The Smithsonian does rock! In So many ways.
After my over the top, forever memorable lifetime experience with RBG and the fabulous Craft2Wear show, I had a morning free before my flight home. I wandered down to Washington’s Mall and eventually into the Smithsonian’s Museum of Natural History.

Dinosaur bones, insects, ocean exhibits were enticing but it was in the Hall of Geology, Gems and Minerals that I landed.
Disclosure: Other than the most rudimentary level of understanding, I know nothing about geology.
But I do know what I like! And I most definitely liked this exhibit.

The most gorgeous, colorful, pretty, odd and strange formations that collectors and others have dug up from the earth.
Dug up! Found! These gorgeous things just there, slowly growing and forming.

Some looked like something an avant-garde radical artist might have created to express the conflicts of contemporary life.

Beautiful sculptural forms with wonky scientific names, “Elbaite, with hydroxylherderite.”

Perfect geometric forms growing out of a rock. How can that be???

Every kind of shape. From lumpy cauliflower like forms to a delicate dandelion just about to blow off its seeds.

Funny little fluffy growths on aqua colored crystals.

I could not stop taking pictures! So cool! Every superlative you can think of. That is this collection.

These are a teeny fraction of the pictures I took and they are a teeny fraction of the entire collection.

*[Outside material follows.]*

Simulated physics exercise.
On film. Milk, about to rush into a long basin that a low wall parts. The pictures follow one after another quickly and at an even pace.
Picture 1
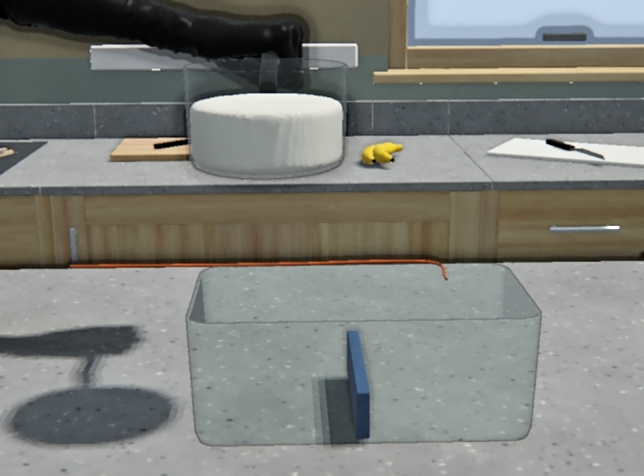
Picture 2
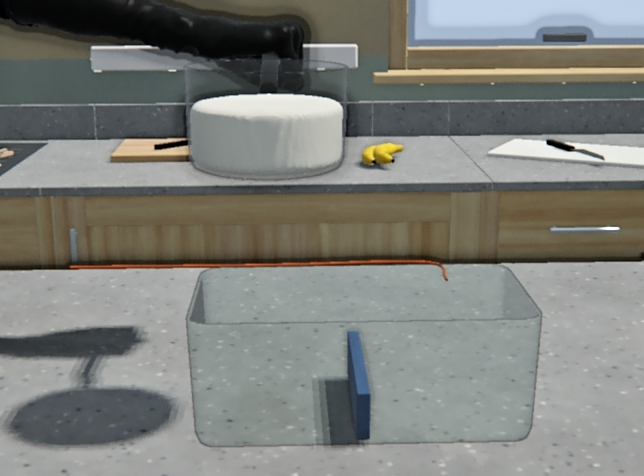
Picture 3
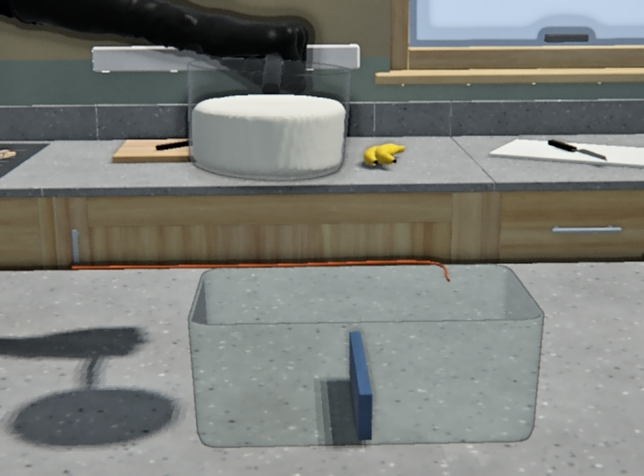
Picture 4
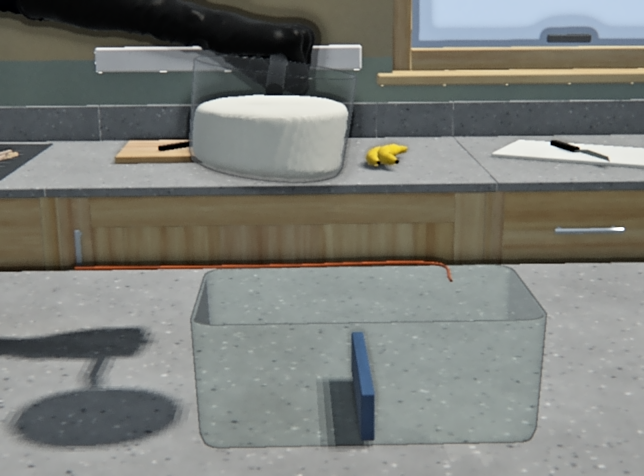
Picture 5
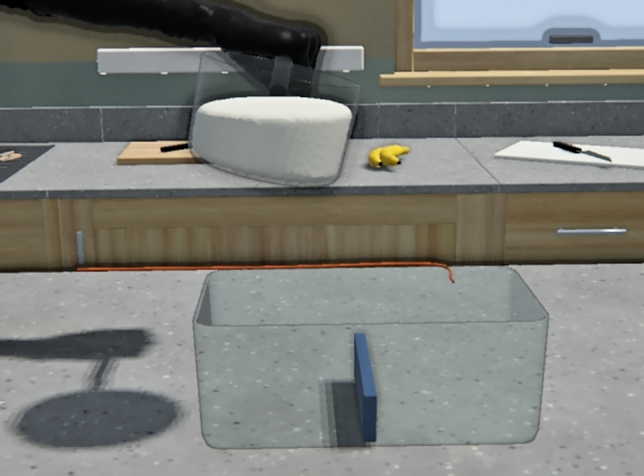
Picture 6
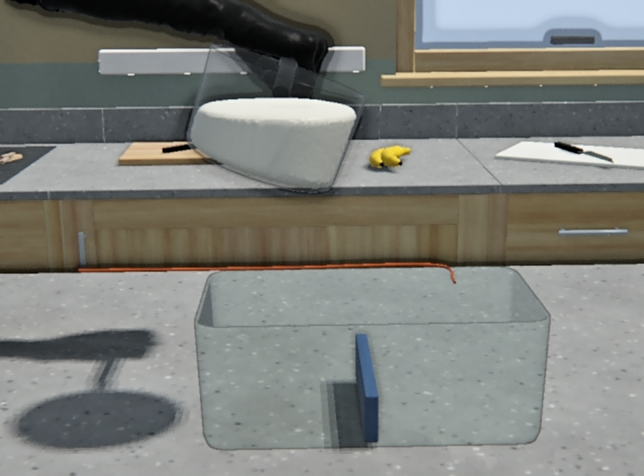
The video shows a black robotic arm holding a clear container of white milk above a long transparent basin with a low blue divider on a kitchen counter, tilting the container gradually to the right while the milk stays inside.
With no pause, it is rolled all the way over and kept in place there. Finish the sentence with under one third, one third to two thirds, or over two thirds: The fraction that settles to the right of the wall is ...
The fraction that settles to the right of the wall is over two thirds.
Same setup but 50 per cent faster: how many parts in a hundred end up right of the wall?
About 85 %.
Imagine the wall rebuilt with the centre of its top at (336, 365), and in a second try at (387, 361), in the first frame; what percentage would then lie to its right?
First try: Roughly 90 per cent; second try: 65 per cent.
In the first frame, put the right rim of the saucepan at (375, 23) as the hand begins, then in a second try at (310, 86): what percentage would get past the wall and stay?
About 90 per cent, then about 65 per cent.
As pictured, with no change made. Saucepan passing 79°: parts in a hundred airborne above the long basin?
Roughly 35 per cent.
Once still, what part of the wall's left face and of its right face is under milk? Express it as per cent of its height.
Once still, it is 0 % on the left and 70 % on the right.
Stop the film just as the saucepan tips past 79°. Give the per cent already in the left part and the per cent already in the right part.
Left part close to 0 in a hundred, right part close to 5.
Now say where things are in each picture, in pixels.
In the first picture, it leans 0°; its right rim is at (346, 67); the milk meets the walls at (191, 104) and (342, 103); the long basin's rim runs from (195, 295) to (523, 291); the wall's top is at (358, 361).
In the second picture, it leans 1°; its right rim is at (346, 69); the milk meets the walls at (191, 105) and (342, 103).
In the third picture, it leans 3°; its right rim is at (350, 73); the milk meets the walls at (193, 106) and (345, 105).
In the fourth picture, it leans 7°; its right rim is at (355, 79); the milk meets the walls at (197, 106) and (347, 105).
In the fifth picture, it leans 13°; its right rim is at (360, 88); the milk meets the walls at (197, 108) and (351, 108).
In the sixth picture, it leans 19°; its right rim is at (364, 99); the milk meets the walls at (198, 108) and (356, 110).
A moment on, the saucepan is tipped on its side and 59 per cent is still to pour, 0 is left of the wall and 7 right of it.
Next, the saucepan is tipped right over and 10 per cent is still to pour, 3 is left of the wall and 72 right of it.
Then the saucepan is tipped right over and 0 per cent is still to pour, 6 is left of the wall and 92 right of it.
Later the saucepan is tipped right over and 0 per cent is still to pour, 6 is left of the wall and 92 right of it.
At rest 6 per cent lies left of the wall, 92 right of it and 1 outside.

I am so pleased that 20% of the sales of my and all the artists at the Craft2Wear show went to the Smithsonian to benefit the 19 museums and the research, conservation and exhibits. Except for December 25th, the Smithsonian museums are free and open to the public every day of the year.
Thank you Smithsonian Women’s Committee! The funds you raised could not have gone to a better organization!

Can’t wait to see how this shows up in your work!
Yes, Elisabeth, me too!
What magnificence! Thank you for sharing these photos with us. I’d love to see these in person.
I agree with you Carol, they were most definitely magnificent! And they are right there in Washington DC, waiting for you or anyone who visits the museum.
The cubes popping out of the more naturalistic rocks remind me of some of your appliqué squares jackets. The Gems and Minerals Hall is one of my favorite places to visit at the Natural History Museum. I used to work about a block away and would go for half an hour instead of lunch maybe once a week, so its a museum I know well.
ceci
Lucky You Ceci! Going to see the gems and minerals during your lunch! Wow!